There is no gainsaying the fact that the textile industry in the country is comatose, which can be seen from the fact that the industry, which once employed a workforce of 25,000 in the 1990s, only employs around 2000 people currently.
Apart from unfair trade practices from players in the far-East that renders the local industry uncompetitive, there are no deliberate policies to insulate the industry from issues like intellectual property rights for patented symbols and designs.
One of our reporters is currently in India for a short course and took time out to study why India’s textile industry is so successful, which he detailed in the second lead story, and the bottom line is: government policies in India are the backbone of the industry.
Incentives are in place, both at the state government level, since India operates a Federal system of governance, and from the central government.
For instance, there is a Textile/Technical Textile Policy which gives a 6 percent interest subsidy from the state per annum unlimited. Additionally, the company enjoys a VAT concession up to an eighth of the amount of the capital invested in plant and machinery for eight years.
Another incentive offered by the central government in India is a 15 percent capital subsidy unlimited for investment in plant and machinery and these are just a few of many incentives that entrepreneurs in India can access to cut down production costs in an industry that is capital intensive.
The fact of the matter is that, these interventions are nothing new in development discourse; even those who are advising us not to subsidise and/or protect our industries, used the same means to build their large multinationals.
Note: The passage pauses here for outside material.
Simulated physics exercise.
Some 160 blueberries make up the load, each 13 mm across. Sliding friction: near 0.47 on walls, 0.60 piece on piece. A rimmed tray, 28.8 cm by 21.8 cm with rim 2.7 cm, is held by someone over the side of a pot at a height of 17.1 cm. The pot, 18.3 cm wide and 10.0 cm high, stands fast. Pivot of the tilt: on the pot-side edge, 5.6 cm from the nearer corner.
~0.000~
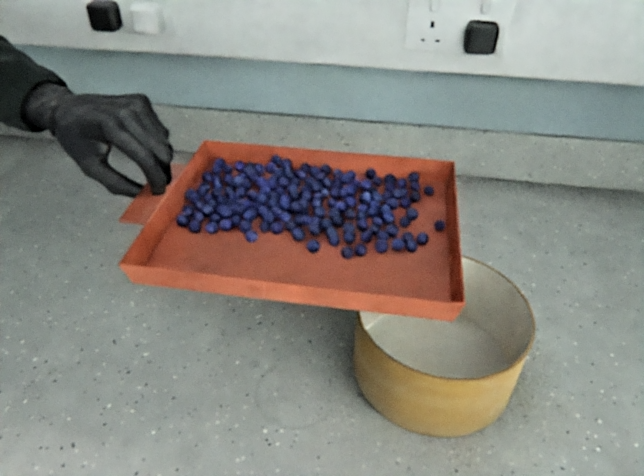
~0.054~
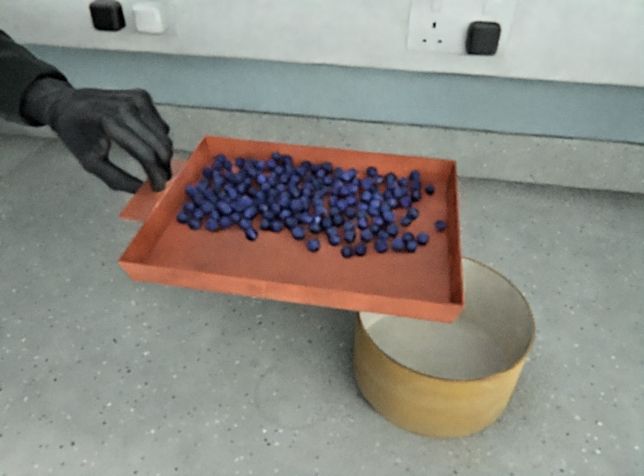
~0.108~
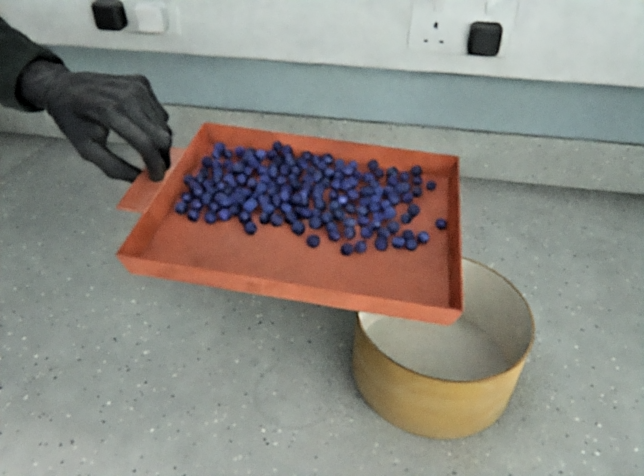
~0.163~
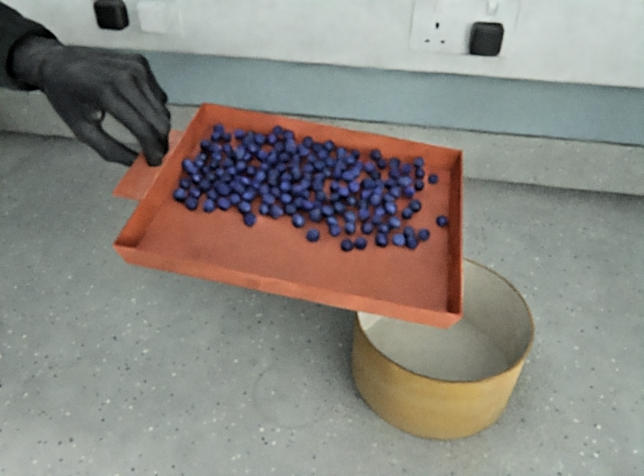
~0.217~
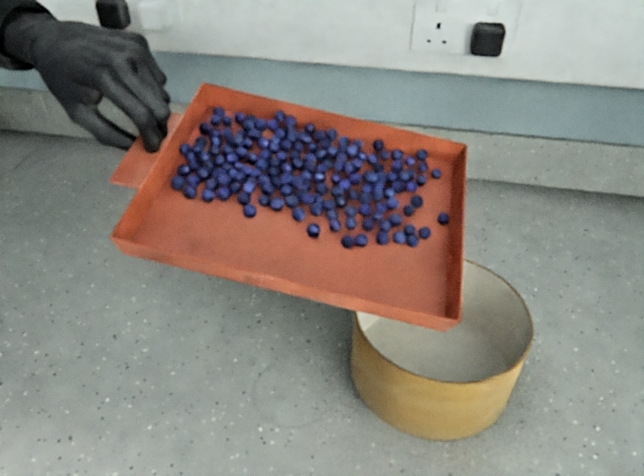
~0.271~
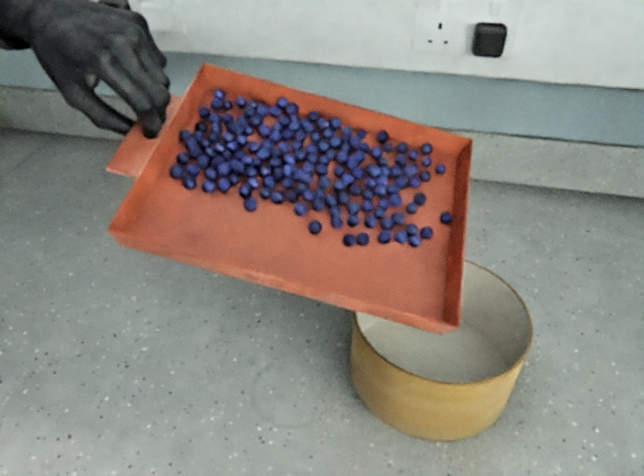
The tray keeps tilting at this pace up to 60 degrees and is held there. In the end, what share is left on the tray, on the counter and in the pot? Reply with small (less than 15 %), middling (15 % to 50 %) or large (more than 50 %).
Left on the tray - large, counter - middling, pot - small.
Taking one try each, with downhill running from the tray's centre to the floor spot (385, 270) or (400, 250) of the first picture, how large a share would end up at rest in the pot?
Near 5 and 5 per cent, in that order.
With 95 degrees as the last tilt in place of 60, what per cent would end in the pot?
That would give about 25 per cent.
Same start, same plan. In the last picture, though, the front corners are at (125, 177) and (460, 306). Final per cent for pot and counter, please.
Pot 0 % / counter 5 %.
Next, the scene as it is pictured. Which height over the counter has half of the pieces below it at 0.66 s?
I'd say near 22 cm.
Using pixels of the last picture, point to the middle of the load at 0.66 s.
By then the middle of the load sits around (387, 253).
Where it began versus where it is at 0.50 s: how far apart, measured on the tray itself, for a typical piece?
Some 5 cm.
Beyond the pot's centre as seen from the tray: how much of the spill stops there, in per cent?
I'd put it at close to 80 per cent.
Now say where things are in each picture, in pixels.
In the first picture, tray tilt 0 degrees, front corners at (127, 261) and (458, 299); middle of the pieces at (304, 204); pot at (444, 307).
In the second picture, tray tilt 1 degrees, front corners at (127, 258) and (457, 301); middle of the pieces at (304, 202).
In the third picture, tray tilt 4 degrees, front corners at (125, 251) and (456, 305), lowest corner right front; middle of the pieces at (304, 195).
In the fourth picture, tray tilt 9 degrees, front corners at (122, 242) and (455, 310), lowest corner right front; middle of the pieces at (305, 185).
In the fifth picture, tray tilt 14 degrees, front corners at (119, 234) and (454, 315), lowest corner right front; middle of the pieces at (306, 176).
In the sixth picture, tray tilt 19 degrees, front corners at (116, 227) and (452, 321), lowest corner right front; middle of the pieces at (308, 168); pot at (441, 311). The tray's pace is about 90 degrees a second.
After 0.50 s, tilt 40 degrees; the tray holds 100 %, the pot 0 %.
Then, at 0.66 s, tilt 54 degrees; the tray holds 100 %, the pot 0 %.
After 0.94 s, tilt 60 degrees; the tray holds 75 %, the pot 0 %.
By 2.0 s all is still; tray 70 %, counter 30 %, pot 0 %.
One of the arguments Dr Kwame Nkrumah made in choosing state-led industrialisation was that colonialism had deprived the private citizen of amassing the kind of wealth that would have allowed private sector led industrialisation. He argues that it was therefore left to the state, which had the means, to initiate and lead the process.
There are a lot of truths in this argument, and the question we must ask ourselves is: some 50 years on, does the Ghanaian private sector, now, have the means holding capacity to lead the industrialisation we need and seek?
The argument is not about whether the state should build industries; it is about the state using its means holding capacity to drive industrialisation, and it can do so without establishing industries itself. It can handhold the private sector, like all developed nations have done, to transform this economy and give our young people work to do.